After a record-hot October, Oregon could be in for a cold, wet winter

By Jeff Thompson (OPB)
Nov. 2, 2022 8:54 p.m.

The first three weeks of October were hotter and drier than normal, then winter weather set in immediately.

Despite the cold, wet end to last month, it was still the hottest October on record for Portland.

The average high temperature, measured at Portland International Airport, was about 1.5 degrees hotter than the previous record, according to Andy Bryant with the National Weather Service.


“We also had 12 days with high temperatures of 80 degrees or more,” Bryant said, “and the previous record for the Portland Airport was six. So we didn’t just break it by a little, we broke it by a lot.”

Falled trees, stuck cars and downed power lines led to the closure of W. Burnside Rd. at NW Skyline Blvd, April 11, 2022.

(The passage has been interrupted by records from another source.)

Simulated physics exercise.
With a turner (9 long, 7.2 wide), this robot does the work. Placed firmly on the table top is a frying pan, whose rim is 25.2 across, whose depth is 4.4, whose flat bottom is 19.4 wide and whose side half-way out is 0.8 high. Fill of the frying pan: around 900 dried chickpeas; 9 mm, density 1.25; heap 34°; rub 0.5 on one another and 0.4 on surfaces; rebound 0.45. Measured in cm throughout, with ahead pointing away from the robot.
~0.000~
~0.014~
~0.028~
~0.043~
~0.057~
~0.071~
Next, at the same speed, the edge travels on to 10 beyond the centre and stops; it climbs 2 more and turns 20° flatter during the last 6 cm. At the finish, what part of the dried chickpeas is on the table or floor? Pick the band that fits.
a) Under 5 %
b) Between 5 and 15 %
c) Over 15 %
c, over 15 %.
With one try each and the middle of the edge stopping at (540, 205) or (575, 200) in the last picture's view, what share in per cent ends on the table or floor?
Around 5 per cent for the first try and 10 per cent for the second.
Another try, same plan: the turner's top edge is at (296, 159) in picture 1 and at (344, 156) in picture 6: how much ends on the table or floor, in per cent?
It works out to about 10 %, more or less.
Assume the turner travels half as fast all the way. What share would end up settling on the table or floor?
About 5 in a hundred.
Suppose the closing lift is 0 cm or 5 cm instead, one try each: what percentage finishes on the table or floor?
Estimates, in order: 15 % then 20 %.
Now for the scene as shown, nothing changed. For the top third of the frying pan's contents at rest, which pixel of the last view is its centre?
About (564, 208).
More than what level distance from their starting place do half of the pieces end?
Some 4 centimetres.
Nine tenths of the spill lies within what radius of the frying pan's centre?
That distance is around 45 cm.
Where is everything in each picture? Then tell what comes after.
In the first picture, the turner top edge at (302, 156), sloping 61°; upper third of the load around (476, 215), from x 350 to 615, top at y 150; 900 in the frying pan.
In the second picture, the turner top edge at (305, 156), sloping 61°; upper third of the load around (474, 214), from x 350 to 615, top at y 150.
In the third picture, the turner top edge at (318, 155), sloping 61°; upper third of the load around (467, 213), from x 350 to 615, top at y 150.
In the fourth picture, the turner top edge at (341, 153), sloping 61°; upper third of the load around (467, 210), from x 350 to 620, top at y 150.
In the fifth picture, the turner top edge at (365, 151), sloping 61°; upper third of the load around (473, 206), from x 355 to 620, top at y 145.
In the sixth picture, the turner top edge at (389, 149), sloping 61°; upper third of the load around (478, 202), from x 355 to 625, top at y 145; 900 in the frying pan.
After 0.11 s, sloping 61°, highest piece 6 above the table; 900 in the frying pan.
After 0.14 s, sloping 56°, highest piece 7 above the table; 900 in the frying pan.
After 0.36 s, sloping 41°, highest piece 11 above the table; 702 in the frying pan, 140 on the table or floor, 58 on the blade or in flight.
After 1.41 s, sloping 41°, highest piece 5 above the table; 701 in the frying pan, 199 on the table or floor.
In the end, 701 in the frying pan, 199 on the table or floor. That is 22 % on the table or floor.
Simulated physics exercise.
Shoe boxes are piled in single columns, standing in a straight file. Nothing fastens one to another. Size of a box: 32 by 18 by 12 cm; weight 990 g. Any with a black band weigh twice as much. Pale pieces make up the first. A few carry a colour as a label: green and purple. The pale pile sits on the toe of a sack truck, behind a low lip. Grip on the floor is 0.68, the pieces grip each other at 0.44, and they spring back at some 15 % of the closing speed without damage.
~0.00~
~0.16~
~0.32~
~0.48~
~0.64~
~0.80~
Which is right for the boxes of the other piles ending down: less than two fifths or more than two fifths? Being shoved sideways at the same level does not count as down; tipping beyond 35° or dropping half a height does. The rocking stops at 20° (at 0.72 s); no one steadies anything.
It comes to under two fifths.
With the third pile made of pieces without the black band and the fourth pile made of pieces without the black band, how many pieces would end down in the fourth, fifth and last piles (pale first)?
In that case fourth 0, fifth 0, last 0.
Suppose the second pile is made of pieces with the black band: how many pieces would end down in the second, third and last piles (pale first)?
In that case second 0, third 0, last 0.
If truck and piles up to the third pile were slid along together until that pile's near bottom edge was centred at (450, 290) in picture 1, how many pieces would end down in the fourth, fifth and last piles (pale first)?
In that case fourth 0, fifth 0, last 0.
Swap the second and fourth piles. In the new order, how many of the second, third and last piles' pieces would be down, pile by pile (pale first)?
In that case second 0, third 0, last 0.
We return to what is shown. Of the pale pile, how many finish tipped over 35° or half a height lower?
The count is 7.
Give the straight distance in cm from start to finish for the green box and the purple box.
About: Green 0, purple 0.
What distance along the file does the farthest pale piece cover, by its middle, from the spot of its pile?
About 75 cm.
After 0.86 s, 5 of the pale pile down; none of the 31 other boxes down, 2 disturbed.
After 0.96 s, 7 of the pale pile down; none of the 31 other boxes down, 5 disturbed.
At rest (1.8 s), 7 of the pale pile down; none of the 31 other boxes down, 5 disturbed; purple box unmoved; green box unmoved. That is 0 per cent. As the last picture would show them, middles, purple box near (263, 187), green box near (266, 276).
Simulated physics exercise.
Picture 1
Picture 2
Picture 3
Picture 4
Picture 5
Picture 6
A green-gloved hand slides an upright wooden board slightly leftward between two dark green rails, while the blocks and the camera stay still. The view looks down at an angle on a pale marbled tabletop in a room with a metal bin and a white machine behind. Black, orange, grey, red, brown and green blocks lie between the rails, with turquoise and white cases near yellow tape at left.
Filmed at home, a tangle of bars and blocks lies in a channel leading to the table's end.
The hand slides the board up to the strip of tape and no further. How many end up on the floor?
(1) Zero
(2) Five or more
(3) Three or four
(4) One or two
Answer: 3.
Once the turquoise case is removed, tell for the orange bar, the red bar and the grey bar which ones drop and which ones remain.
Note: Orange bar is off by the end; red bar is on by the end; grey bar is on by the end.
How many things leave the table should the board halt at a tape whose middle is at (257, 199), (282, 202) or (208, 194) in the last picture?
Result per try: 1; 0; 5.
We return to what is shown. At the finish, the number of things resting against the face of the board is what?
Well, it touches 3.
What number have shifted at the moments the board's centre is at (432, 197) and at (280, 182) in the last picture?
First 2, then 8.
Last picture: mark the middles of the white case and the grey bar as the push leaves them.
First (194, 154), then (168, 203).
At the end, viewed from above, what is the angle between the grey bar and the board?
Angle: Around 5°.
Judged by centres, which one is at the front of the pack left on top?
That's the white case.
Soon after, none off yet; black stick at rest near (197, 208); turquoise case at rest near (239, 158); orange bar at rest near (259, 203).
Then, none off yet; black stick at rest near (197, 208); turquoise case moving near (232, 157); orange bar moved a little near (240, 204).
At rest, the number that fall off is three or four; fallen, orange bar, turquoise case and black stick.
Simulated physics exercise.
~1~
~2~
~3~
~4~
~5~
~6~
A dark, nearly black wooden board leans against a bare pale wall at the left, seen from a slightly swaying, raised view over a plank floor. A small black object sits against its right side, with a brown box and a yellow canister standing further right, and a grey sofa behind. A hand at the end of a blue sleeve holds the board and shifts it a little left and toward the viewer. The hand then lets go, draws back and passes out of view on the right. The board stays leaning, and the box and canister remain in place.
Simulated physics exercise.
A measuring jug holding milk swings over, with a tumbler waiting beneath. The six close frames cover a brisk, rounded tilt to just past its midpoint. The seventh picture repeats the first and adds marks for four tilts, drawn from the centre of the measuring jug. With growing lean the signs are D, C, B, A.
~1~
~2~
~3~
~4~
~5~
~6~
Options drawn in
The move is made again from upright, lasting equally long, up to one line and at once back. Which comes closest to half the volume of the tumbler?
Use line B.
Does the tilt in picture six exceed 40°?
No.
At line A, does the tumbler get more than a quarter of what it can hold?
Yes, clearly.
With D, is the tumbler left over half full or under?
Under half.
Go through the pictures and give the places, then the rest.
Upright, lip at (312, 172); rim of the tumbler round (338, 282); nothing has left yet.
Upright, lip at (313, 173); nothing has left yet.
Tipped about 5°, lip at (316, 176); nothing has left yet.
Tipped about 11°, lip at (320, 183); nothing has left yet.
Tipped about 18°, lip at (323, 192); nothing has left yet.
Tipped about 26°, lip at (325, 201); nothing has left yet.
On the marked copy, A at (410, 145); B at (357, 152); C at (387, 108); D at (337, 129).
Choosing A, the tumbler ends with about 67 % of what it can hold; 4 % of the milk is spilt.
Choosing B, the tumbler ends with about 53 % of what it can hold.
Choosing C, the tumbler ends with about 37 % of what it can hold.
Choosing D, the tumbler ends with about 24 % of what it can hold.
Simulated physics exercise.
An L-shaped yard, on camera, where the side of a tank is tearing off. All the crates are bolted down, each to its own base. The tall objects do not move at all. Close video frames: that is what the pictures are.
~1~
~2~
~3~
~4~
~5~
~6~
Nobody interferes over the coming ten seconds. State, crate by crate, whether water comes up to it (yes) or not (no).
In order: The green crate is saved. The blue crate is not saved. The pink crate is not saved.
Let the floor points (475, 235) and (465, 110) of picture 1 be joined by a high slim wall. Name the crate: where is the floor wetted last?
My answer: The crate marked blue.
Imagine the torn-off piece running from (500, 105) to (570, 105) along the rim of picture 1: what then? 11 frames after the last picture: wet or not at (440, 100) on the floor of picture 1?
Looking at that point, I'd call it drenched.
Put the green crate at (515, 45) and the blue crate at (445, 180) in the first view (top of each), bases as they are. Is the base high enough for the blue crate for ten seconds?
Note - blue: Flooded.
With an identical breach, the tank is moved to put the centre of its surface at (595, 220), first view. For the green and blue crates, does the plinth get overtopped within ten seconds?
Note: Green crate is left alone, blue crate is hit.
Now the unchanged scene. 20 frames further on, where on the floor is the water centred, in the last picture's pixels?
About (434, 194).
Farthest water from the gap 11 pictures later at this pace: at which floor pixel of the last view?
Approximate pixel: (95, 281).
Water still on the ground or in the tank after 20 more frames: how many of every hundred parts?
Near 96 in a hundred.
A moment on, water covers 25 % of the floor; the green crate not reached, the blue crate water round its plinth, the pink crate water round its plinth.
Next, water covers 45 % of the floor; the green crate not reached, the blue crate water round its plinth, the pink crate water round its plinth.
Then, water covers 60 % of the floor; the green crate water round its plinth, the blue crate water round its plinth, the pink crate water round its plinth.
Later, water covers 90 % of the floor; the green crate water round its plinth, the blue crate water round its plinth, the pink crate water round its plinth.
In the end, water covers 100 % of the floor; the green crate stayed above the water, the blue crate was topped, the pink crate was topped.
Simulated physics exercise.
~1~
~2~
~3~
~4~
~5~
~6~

Falled trees, stuck cars and downed power lines led to the closure of W. Burnside Rd. at NW Skyline Blvd, April 11, 2022.

Kristyna Wentz-Graff / OPB


He said the first three weeks of October were abnormally hot and dry, then there was a very abrupt change at the end of the month.

Bryant said the current run of cold and wet weather will continue in the Northwest through at least the next couple of weeks. Snow levels will intermittently drop, and the Cascade Mountains’ passes could see up to a foot of snow by next week.

As of Tuesday, studded tires are permitted in Oregon, and chains or traction tires are required for anybody driving over the passes. Bend and some parts of Eastern Oregon have already seen snow.

“I encourage people to be prepared,” Bryant said. “This is the time for thinking about what your plan is for winter preparedness. Because it really stinks when all of a sudden the forecast says 6 inches of snow or freezing rain, and you haven’t really done anything to get ready. Now is the time to think about that.”

For the longer-term forecast, Bryant said this will likely be the third winter in a row to see La Niña conditions.

“La Niña just means cooler than average sea surface temperatures in the equatorial Pacific, and typically the impact of that for the Pacific Northwest is cooler and wetter conditions,” he said. “I would qualify that though … We’ve seen everything ranging from warm and dry, to very cool and wet. But on the whole, the average La Niña ends up cooler and wetter than what we would see otherwise.”